The best solvent choice for calibration standards.
Any specific method parameters (temperature program, carrier gas, etc.) that would be useful.
Since no one in my lab has worked on liquid calibrations before, I would really appreciate any detailed guidance.

Best regards,
Manohar
More information about the sample matrix would be helpful, but I do a direct injection of water with similar analytes (ethanol, methanol, acetone) on a WAX column. It works well.
Ethanol, Diethyl Ether, Acetaldehyde and water are the only components in my sample.
Earlier I tried to calibrate using propylene glycol as solvent and Heptanol as my internal standard but was unsuccessful.
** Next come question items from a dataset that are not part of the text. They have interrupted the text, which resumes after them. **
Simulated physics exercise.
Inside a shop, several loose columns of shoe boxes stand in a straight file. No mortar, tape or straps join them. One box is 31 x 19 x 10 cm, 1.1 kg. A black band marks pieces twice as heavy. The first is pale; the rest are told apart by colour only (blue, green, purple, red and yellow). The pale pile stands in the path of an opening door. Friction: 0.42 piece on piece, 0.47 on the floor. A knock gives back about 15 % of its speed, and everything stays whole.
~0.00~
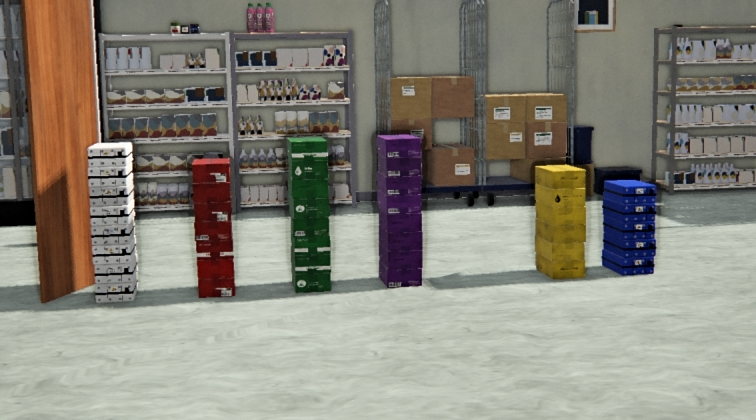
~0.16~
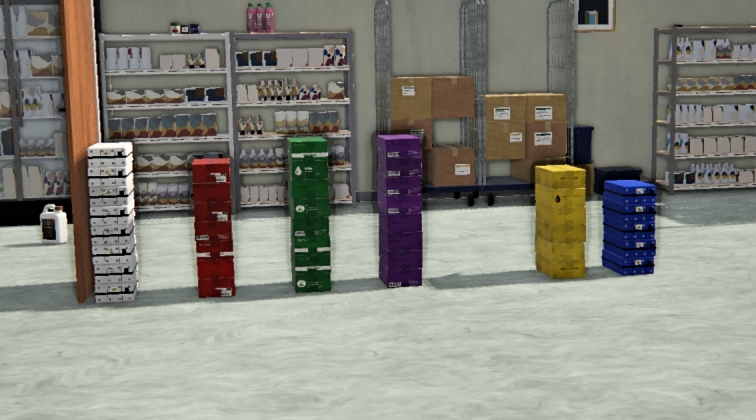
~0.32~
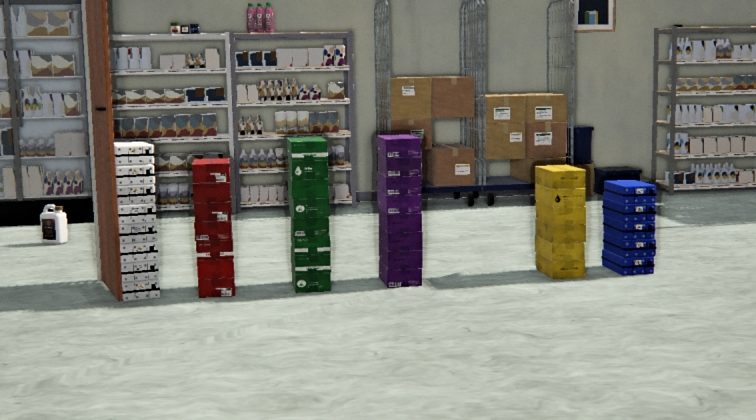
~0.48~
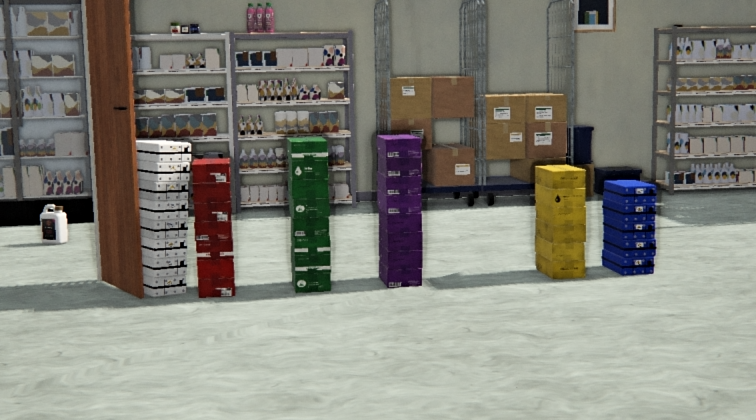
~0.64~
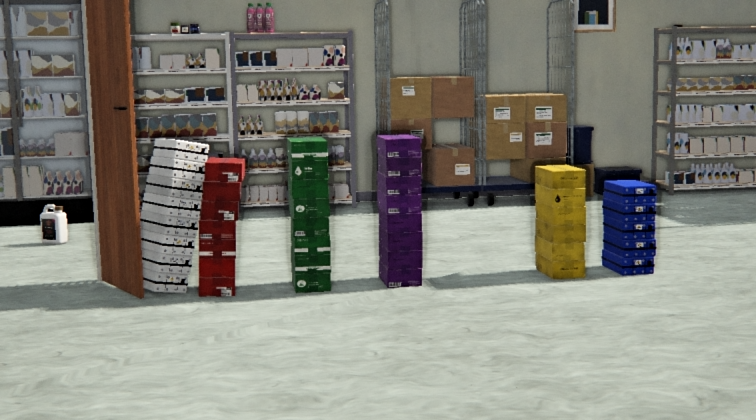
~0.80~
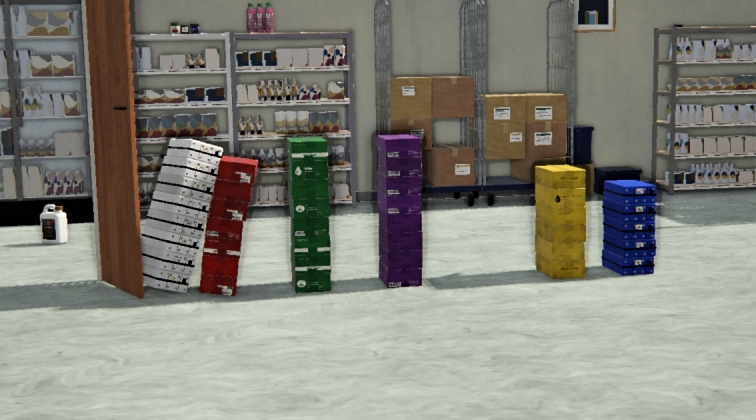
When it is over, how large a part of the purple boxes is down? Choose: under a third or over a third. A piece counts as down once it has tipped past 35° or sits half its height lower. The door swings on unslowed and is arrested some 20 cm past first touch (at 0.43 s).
Ending down: More than a third.
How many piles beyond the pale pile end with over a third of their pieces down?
3 of them.
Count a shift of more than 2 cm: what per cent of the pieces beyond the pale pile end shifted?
It is 80 per cent.
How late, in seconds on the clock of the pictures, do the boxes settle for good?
At about 4.0 s.
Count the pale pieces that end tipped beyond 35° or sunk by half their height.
6 pale pieces.
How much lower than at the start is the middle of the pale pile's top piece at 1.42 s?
About 60 cm.
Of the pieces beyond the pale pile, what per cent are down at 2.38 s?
By then 45 per cent.
After 1.42 s, 8 of the pale pile down; none of the 8 purple boxes down (4 of 34 in all colours); top purple box unmoved; top red box leaning 24°, 52 mm lower.
After 2.38 s, 6 of the pale pile down; 2 of the 8 purple boxes down (16 of 34 in all colours); top purple box leaning 29°, 8 cm lower; top red box leaning 44°, 30 cm lower.
At rest (4.4 s), 6 of the pale pile down; 7 of the 8 purple boxes down (21 of 34 in all colours); top purple box 42 cm lower; top green box upside down. That is 88 per cent. As the last picture would show them, middles, top purple box near (545, 214), top green box near (512, 234).
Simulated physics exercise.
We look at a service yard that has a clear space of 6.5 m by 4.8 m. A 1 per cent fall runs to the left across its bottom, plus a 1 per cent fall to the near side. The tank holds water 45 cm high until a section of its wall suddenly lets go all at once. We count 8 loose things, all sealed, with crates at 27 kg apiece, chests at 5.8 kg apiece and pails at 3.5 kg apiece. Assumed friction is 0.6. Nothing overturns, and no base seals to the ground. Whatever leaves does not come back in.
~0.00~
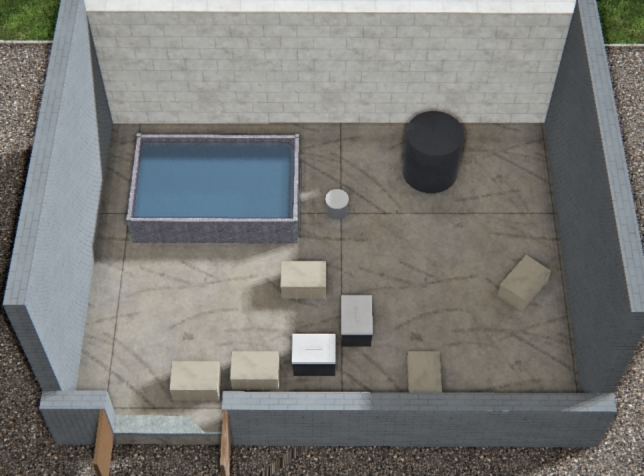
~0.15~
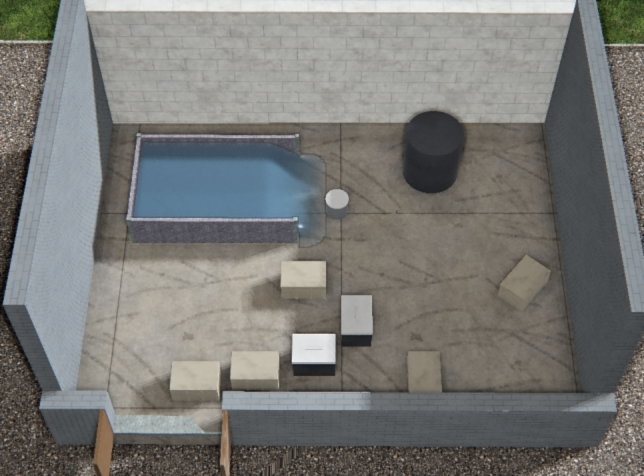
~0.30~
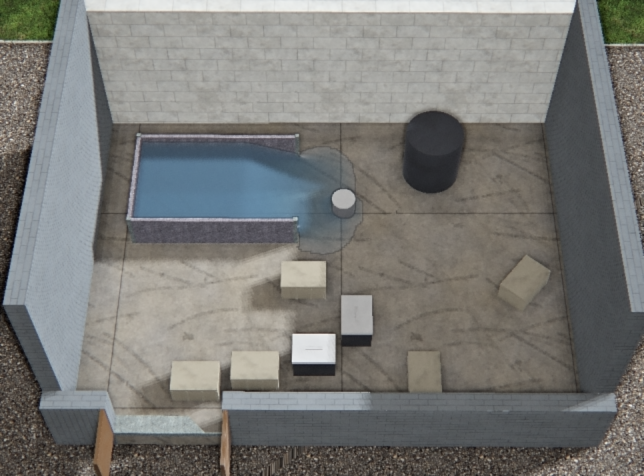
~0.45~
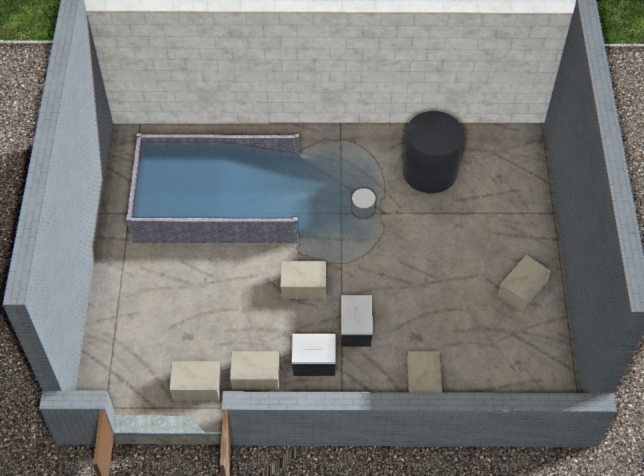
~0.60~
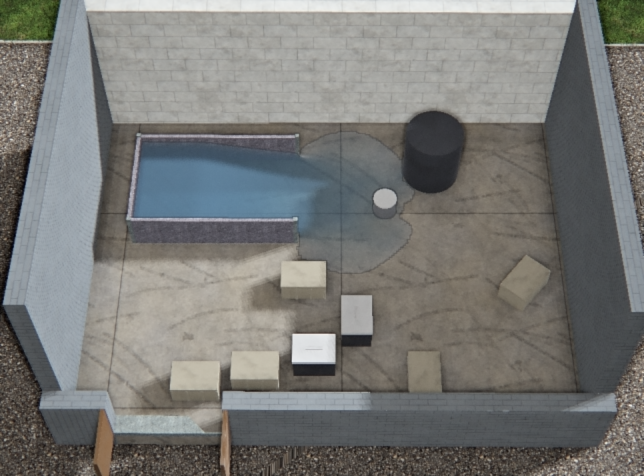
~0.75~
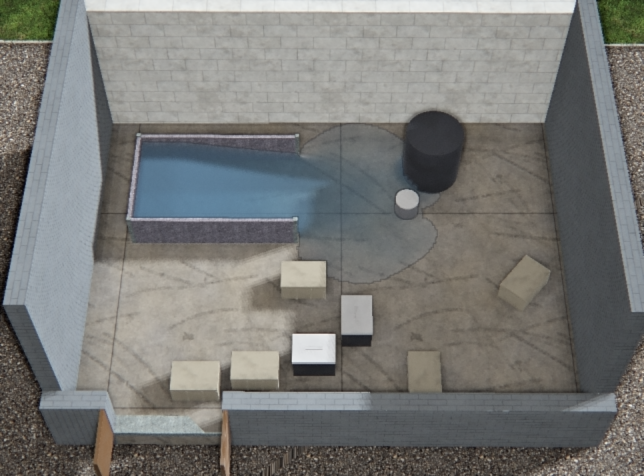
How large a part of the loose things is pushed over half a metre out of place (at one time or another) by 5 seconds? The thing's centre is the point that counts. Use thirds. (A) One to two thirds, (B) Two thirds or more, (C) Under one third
Under one third.
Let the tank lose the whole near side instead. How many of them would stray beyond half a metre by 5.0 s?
That would give 5.
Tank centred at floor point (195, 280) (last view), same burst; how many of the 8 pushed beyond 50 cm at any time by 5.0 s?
Count: 4.
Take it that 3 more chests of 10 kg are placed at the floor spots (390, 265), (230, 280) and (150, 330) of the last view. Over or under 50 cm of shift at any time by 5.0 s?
First goes beyond, second stays inside, third stays inside.
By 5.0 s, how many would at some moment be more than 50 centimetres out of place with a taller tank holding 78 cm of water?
Count under that change: 4.
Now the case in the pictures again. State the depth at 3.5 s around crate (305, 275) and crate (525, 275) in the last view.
Close to 1 and 9 centimetres.
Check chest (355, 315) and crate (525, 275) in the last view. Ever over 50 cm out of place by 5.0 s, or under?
In the order asked, they come out within the limit and beyond the limit.
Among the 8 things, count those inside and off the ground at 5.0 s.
Total: 2.
After 1.1 s 1 of 8 are over 50 cm from their spots; 0 afloat.
After 2.2 s 1 of 8 are over 50 cm from their spots; 1 afloat.
After 3.5 s 2 of 8 are over 50 cm from their spots; 1 afloat.
After 5.0 s 2 of 8 are over 50 cm from their spots, and 2 have been at some point; 2 afloat.
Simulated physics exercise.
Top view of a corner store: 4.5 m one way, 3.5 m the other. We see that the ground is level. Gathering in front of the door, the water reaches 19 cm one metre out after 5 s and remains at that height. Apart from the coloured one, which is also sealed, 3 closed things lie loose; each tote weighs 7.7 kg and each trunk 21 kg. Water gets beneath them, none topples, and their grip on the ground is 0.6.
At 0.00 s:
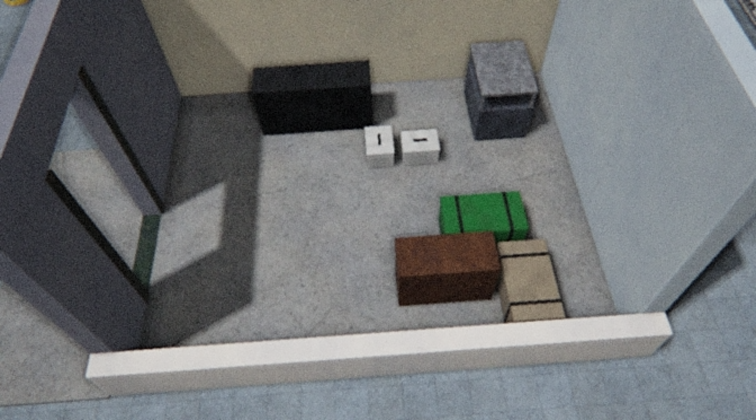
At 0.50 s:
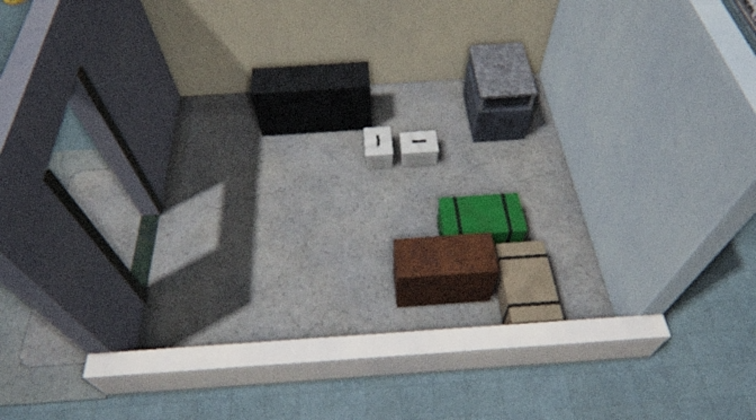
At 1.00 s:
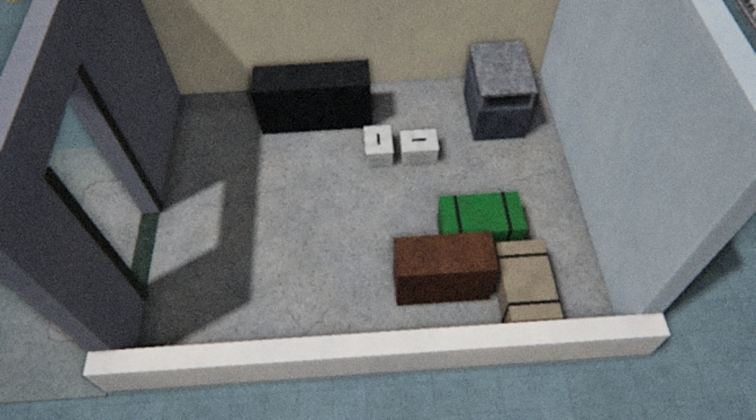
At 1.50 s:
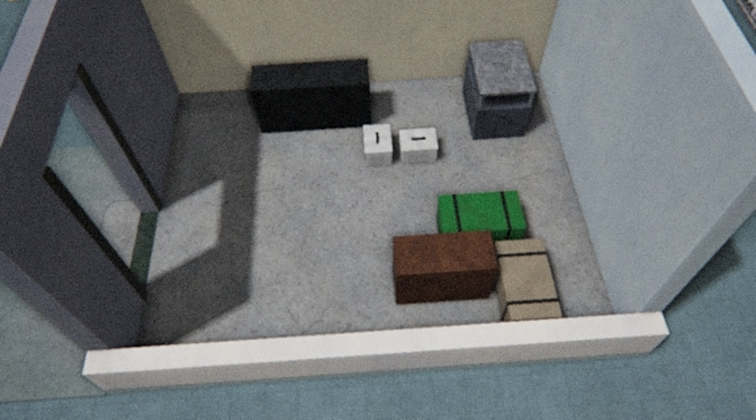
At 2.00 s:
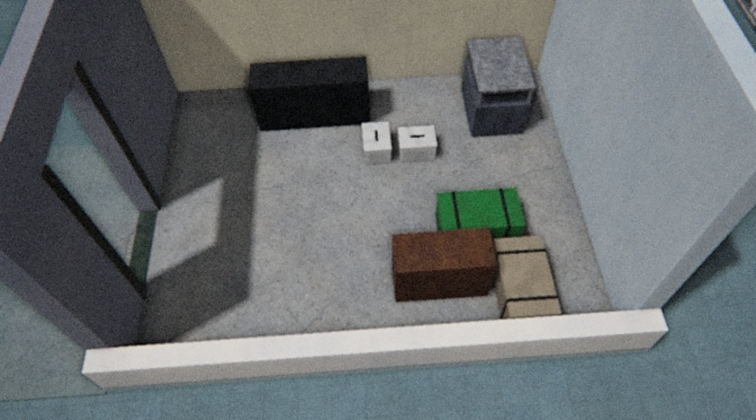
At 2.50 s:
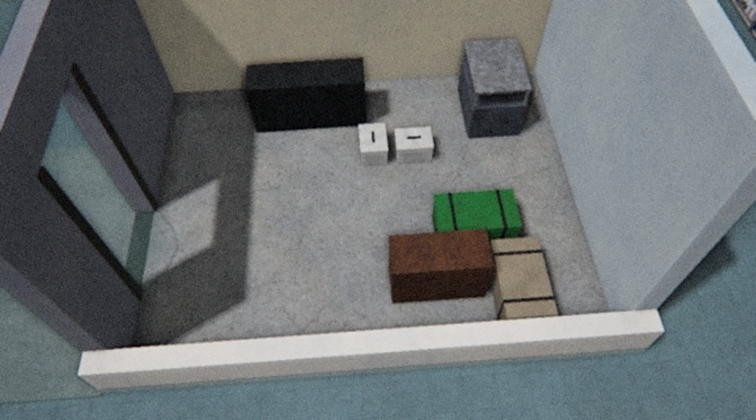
In the video, a small room seen from above holds a green trunk, a brown box, a tan case and other furnishings, all staying still, while clear water gathers outside the doorway at left and then spreads slightly inside.
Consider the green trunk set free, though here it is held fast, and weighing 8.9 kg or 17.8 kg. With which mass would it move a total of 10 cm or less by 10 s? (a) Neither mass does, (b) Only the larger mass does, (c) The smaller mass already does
Option a: Neither mass does.
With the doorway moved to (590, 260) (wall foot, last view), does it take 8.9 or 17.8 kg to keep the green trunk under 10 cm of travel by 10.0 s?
The answer is that neither mass suffices.
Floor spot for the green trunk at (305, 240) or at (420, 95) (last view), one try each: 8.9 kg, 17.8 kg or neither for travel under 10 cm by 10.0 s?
Taking the two spots in turn, neither keeps it, then both keep it.
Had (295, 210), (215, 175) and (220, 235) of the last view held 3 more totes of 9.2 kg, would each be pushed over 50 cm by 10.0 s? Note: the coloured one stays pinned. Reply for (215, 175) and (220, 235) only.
In order: Within the mark, above the mark.
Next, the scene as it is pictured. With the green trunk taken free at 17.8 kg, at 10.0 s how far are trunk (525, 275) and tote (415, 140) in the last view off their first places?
They've ended up 50 cm and 5 cm away, in that order.
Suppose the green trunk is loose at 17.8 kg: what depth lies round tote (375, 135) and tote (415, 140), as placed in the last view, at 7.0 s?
Roughly 5 and 2 cm.
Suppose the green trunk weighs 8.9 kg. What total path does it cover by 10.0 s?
It would cover some 80 cm all told.
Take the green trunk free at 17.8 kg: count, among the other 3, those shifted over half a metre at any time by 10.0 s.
All told, that gives 0.
After 3.5 s the green trunk would be 0 cm from its start with 8.9 kg and 0 cm from its start with 17.8 kg; 0 cm of water round it then.
After 4.5 s the green trunk would be 0 cm from its start with 8.9 kg and 0 cm from its start with 17.8 kg; 0 cm of water round it then.
After 7.0 s the green trunk would be 0 cm from its start with 8.9 kg and 0 cm from its start with 17.8 kg; 4 cm of water round it then.
After 10.0 s the green trunk would be 77 cm from its start with 8.9 kg and 95 cm from its start with 17.8 kg; 8 cm of water round it then.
So, I am trying to find out how to come up with a process to calibrate the GC FID to ethanol, DEE and Acetaldehyde

Manohar
What is the concentration of ethanol in your test matrices ?

Siarhei
Hello Manohar,

Has been this done ?
Why would you want to use an internal standard? You can make up external calibration standards with different proportions of your target analytes with different quantities of water, spanning from just below to just above the expected composition of your samples, and run calibration curves with those.
Peter Apps
Peter - Manohar sounds like a raw rookie. He wrote this:
no one has worked on liquid calibrations in my lab.
So it sounds like there is no advice or mentoring available to him, sad. I was BS Chemistry, Magna cum Laude, Phi Beta Kappa, and I would've been totally lost without mentoring and learning from my co-workers and supervisors. Once HPLC became "real" and more user-friendly about 1980, we all had to learn that from the ground up.